- Music
- 13 Apr 10
Saccade, Get Me Moscow, Hello Moon and The Cast Of Cheers all make for a great night of new local music.
For a rock journalist, 8pm can seem like very early in the morning. We’re cranky, we haven’t had our coffee yet and in some cases we’re still nursing sore heads from sitting up all night with the new Sugababes album.
This is precisely why it’s extra sweet when an evening of spanking new local music goes right. First up to sooth my ears are Dublin foursome Saccade with some ballsy yet melodic trip-rock. Reeling guitars and causal bird noises inclusive, undisputable set highlight is thrash-happy closer ‘Wastin’ My Time’, a rendition far superior to anything I’ve heard the Northsiders produce on disc.
Next, a distinctly un-Soviet Get Me Moscow call to mind some of the better indie outfits that were knocking around the UK three years ago (see Dirty Pretty Things and early Cribs). Sure, some of this has a ring of familiarity to it, but with a truly punk heartbeat and enviable turn of phrase on their side, the Dubliners deliver a very worthy pop rock set.
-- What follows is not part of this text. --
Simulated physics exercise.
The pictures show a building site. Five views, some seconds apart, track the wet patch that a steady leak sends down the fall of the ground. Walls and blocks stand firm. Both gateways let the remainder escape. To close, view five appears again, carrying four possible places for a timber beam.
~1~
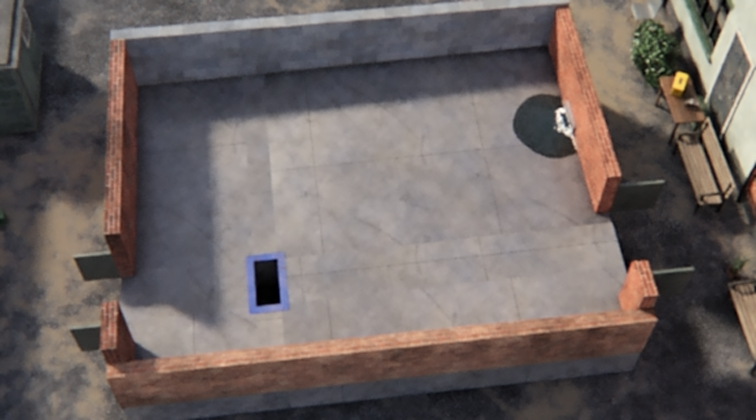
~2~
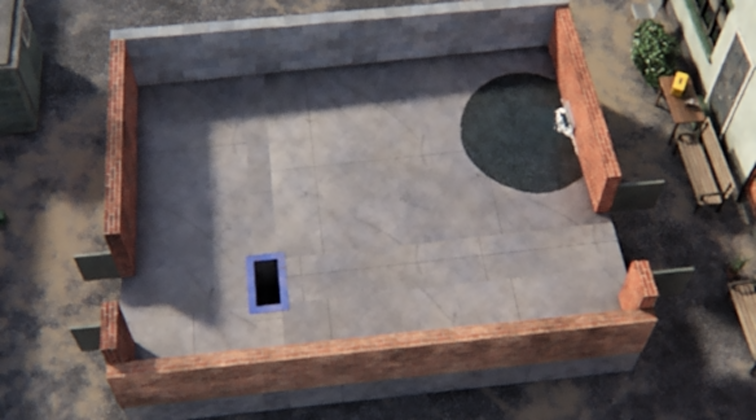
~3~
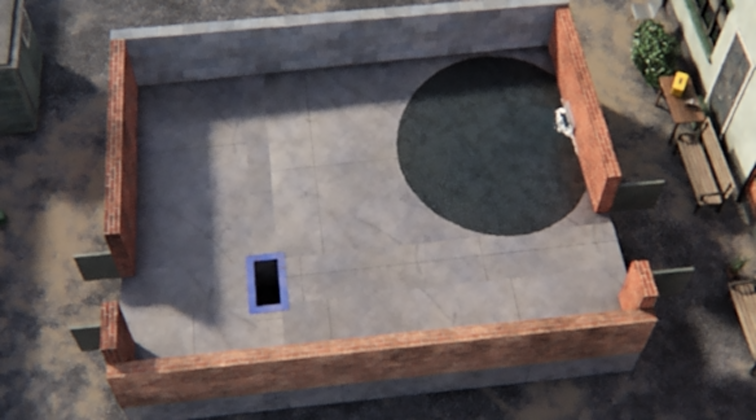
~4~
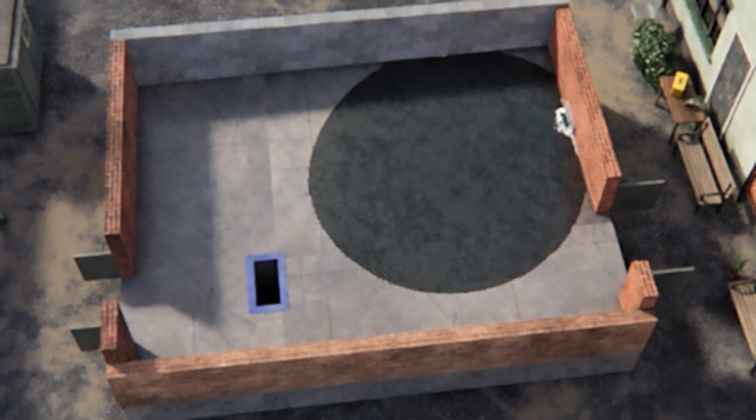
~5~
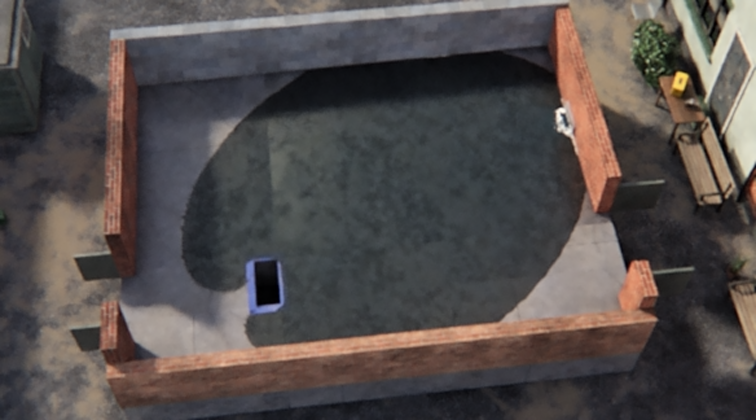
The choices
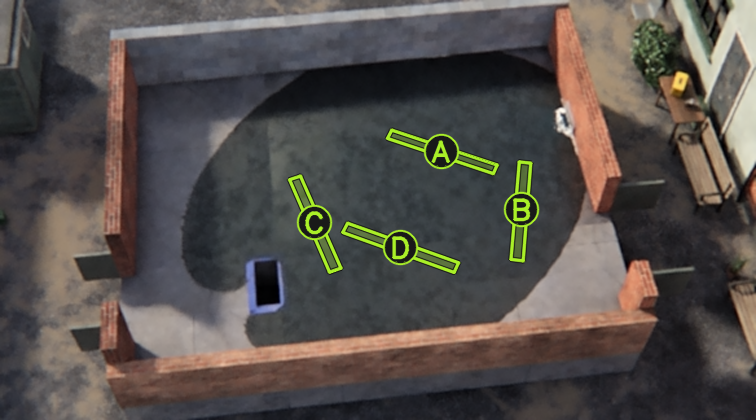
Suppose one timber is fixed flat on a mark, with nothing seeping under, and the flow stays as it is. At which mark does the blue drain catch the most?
Spot B does it best.
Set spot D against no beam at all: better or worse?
Worse.
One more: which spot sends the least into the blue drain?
That is spot C.
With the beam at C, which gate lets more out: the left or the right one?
The left gate.
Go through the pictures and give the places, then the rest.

With a name like Hello Moon, I’m half expecting our third performers to be accompanied by a lute-strumming three-year-old called Sunbeam. As it happens, I’m wrong about the lute, but right about the sun. Their Belle & Sebastian-esque rock boasts a confident vintage swell, while single ‘Three More Inches’ wins me over with an irresistibly awkward vocal.
With their debut album Chariot now spinning on my various music-playing devices on a daily basis, I’ve forecasted a mightily good gig from robot rock newbies The Cast Of Cheers, but I’m still not prepared for the amount of furious, seductive and dauntless rifferama these lads are able to pack into one sitting. Wasting no time finding their stride; they plug in, kill every note and shuffle off again just as fast.
Amazingly, this is only The Cast Of Cheers’ fifth ever gig, and whether the audience is aware of it or not, I clock more than a few onlooking musicians flare with jealousy at the foursome’s instrumental prowess. ‘Auricom’ and ‘I Am Lion’ are that bit more daring on stage than on Chariot, while the live looping on ‘Goose’ takes the show to a whole other level. It’s difficult to single out a moment of climax but Conor and Neil Adams’”Is there any fucking love in here?” refrain on ‘Tigerfox’ is extra special. To answer their rhetorical question, there’s a great deal of fucking love in here, and knowing that homegrown noise like this is being made regularly in rooms of 50 punters is all the love I need.